On Friday, government data showed U.S. payrolls grew by 120,000 jobs last month, fewer than the 203,000 new jobs predicted by economists. The jobless rate fell to a three-year low of 8.2 percent, largely because discouraged workers stopped looking for jobs.

The sluggish pace of job creation since the end of the worst recession in 70 years has remained a top concern for the Fed and has fueled speculation whether the U.S. central bank would undertake a third round of quantitative easing, nicknamed QE3, to prevent the economic recovery from fading.

The Dec 2014 Eurodollar contract traded unchanged at 98.835. On Friday it recorded its biggest one-day rise since Jan 25 when it rose 17.5 basis points.

This implied traders see the unsecured funding cost for three-month dollars for banks and Wall Street at the end of 2014 at 1.165 percent.

The U.S. Treasury sold $31 billion three-month bills at a high rate of 0.085 percent, awarding 51.12 percent of the bids at the high.

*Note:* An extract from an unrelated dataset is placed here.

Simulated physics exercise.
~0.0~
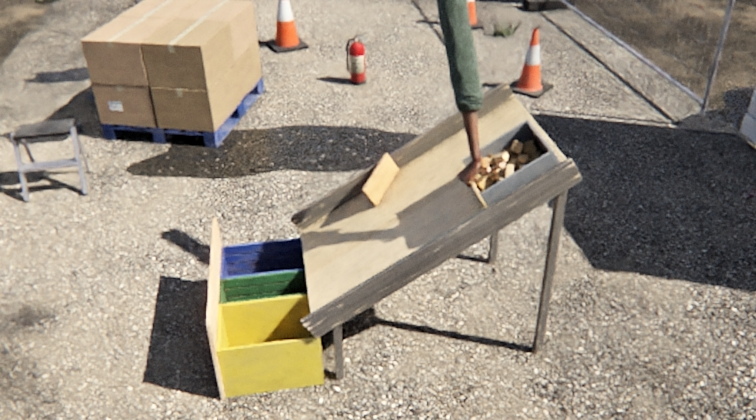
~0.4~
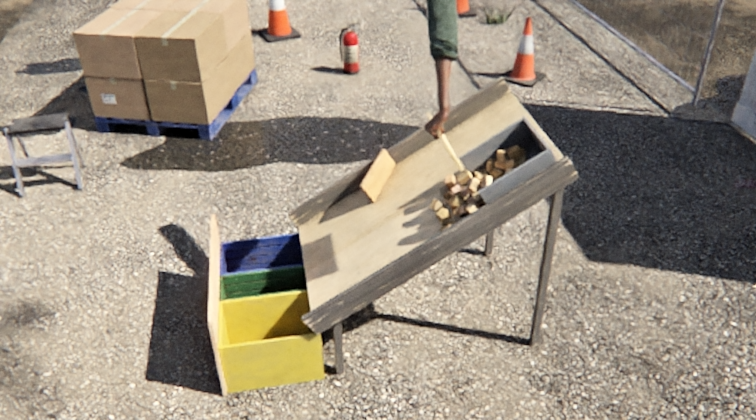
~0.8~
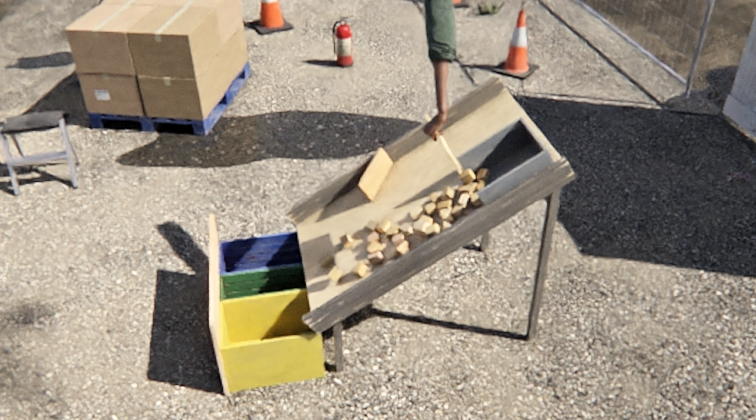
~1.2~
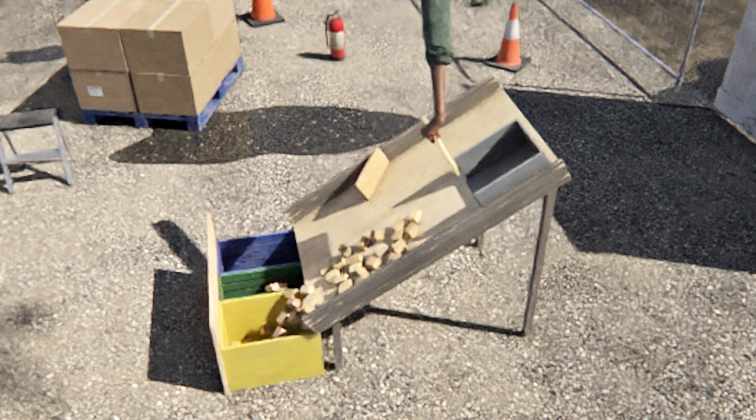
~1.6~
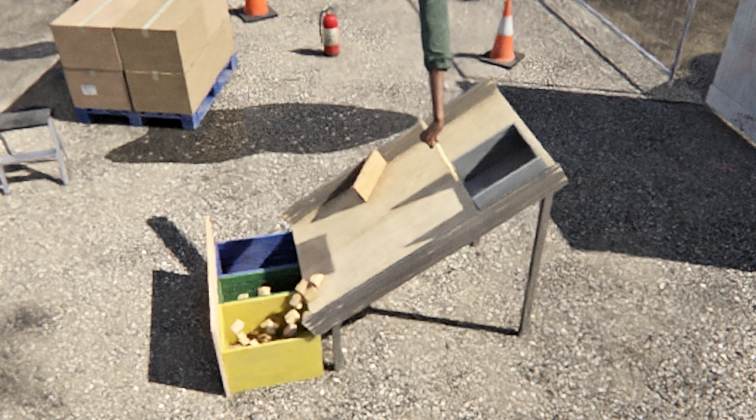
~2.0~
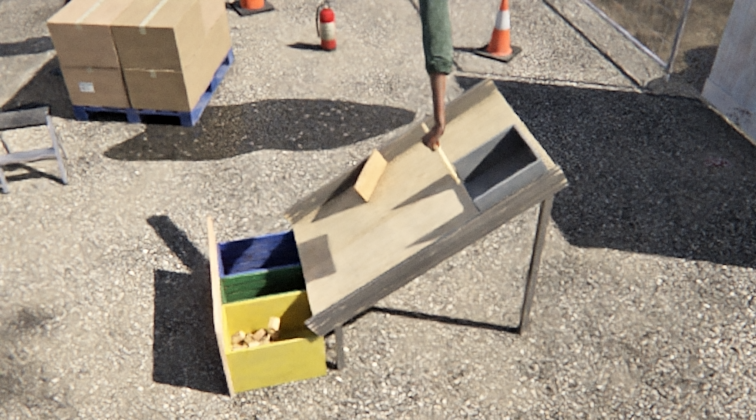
Gravel yard, a hand holding a gate clear as wooden blocks tumble down a sloping table, most landing in the yellow tote.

"Recent auctions had been aggressively bid, but with the larger-than-expected announcement of 4-week bills, buyers took a small step back and the 4.2 ratio of bids received over those accepted was the weakest since August 8," said Thomas Simons, money market economist at Jefferies & Co. in New York.

Dealers got 60.8 percent of the sale, just above their average since June 2009 of 59.3 percent.

"The buyside backed off in this auction after very strong takedowns in the last two weeks," Simons said.

The Treasury's auction from buyside investors helped to generate the short stops in the bidding."

The Treasury sold $29 billion six-month bills at a high rate of 0.150 percent with the 4.37 bid-to-cover ratio the weakest since February 27, 2012, Simons said.

Dealers got 50.6 percent of the sale, their smallest portion since December 12.

On Thursday, the benchmark London interbank offered rate on three-month dollars was fixed at 0.46915 percent. Many European financial markets were closed on Friday and Monday for the Easter holiday.